Pub Date: Oct. 18th, 2011
ISBN: 978-0-375-50748-9
Publisher: Random House

A gripping and almost certainly definitive account of the all-too-short life of a great artist who believed he was doomed to oblivion.

Indeed, few who knew Vincent van Gogh (1853–1890) thought he would amount to anything. Fired by religious mania, mental illness and a love-hate relationship with his domineering pastor father, he was a difficult child who became a socially awkward adult. After blowing through a series of failed careers—art dealer, preacher (repeatedly), tutor, bookkeeper—he was well into his 20s before he became an artist. “This painting of yours will be like all the other things you started, it will come to nothing,” said one former employer.

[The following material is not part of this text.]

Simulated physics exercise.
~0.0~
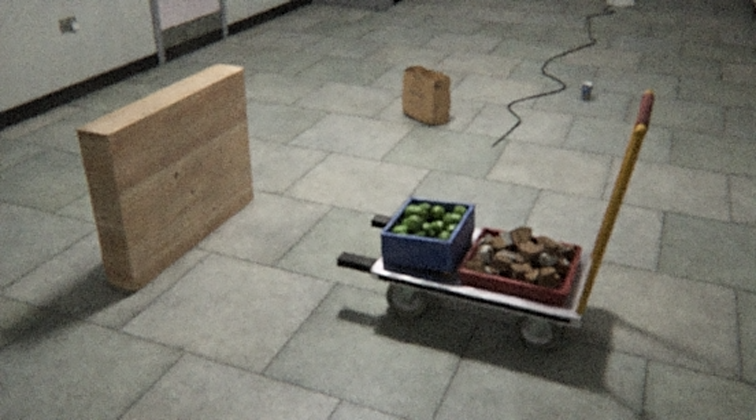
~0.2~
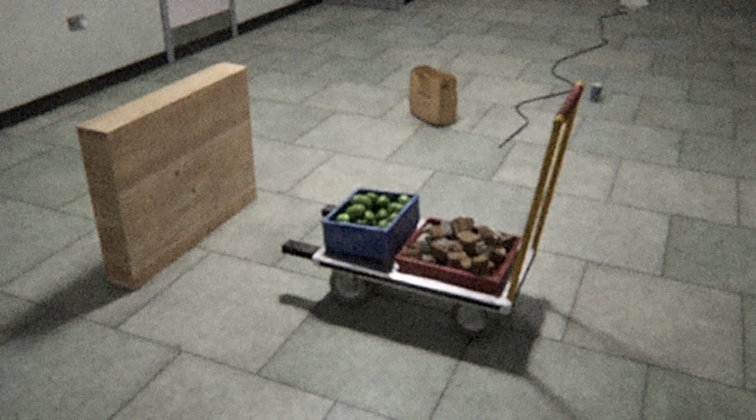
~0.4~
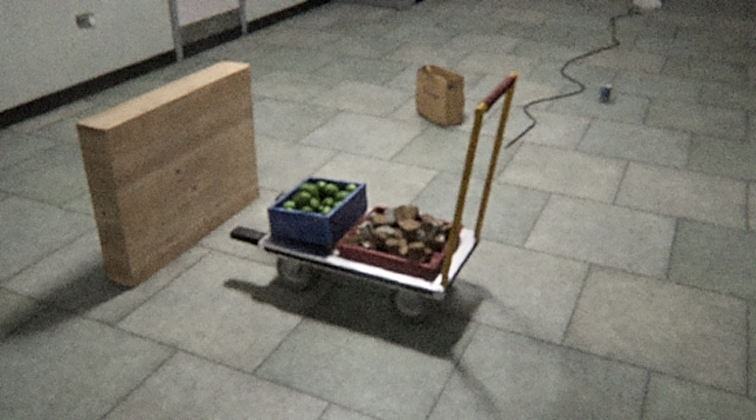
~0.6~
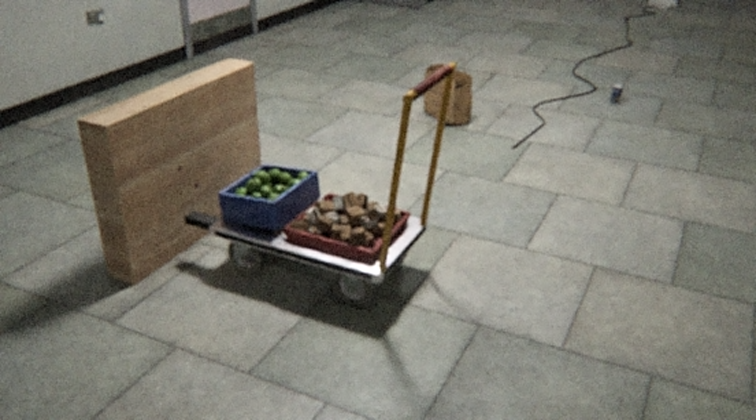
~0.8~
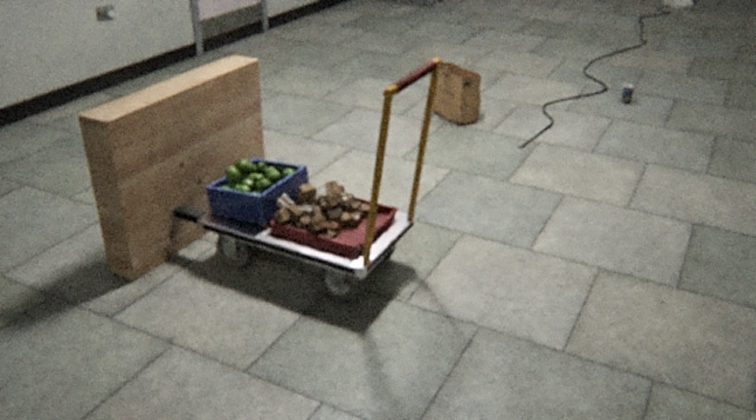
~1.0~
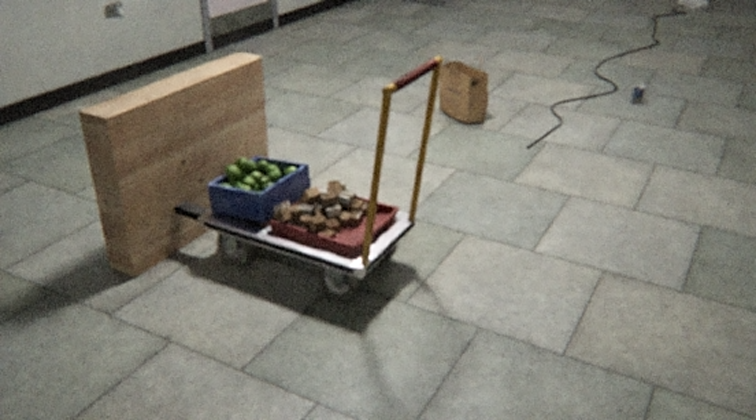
A trolley carrying a blue crate of green goods and a red crate of brown pieces rolls left and stops against a wooden block.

But for van Gogh, art, not religion, was the transcendence he had been looking for all along, offering “an imagery of reconciliation with which he could re-imagine his own life of failure and remorse.” His new calling proved every bit as monkish and self-mortifying as his old one, pushing him to create but failing to reward him, forcing him to rely on money from his beloved brother Theo. A desperate and haunted figure, he faced demons both outer (personal and professional rejection) and inner (paranoia, self-hatred, self-mutilation and a lifelong yearning for death). Van Gogh’s life has long been the stuff of tortured-artist drama, but it is hard to imagine it has ever been told better than by Pulitzer winners Naifeh and Smith (Jackson Pollack, 1991, etc.). Their van Gogh is tender, caddish, selfish and sympathetic. The authors occasionally get defensive about their subject, but they offer a credibly argued theory that suggests he died from an accidental shooting, not suicide.

Despite its exhaustive length, the book is brilliantly written and engaging, presenting a three-dimensional and larger-than-life portrait of the artist.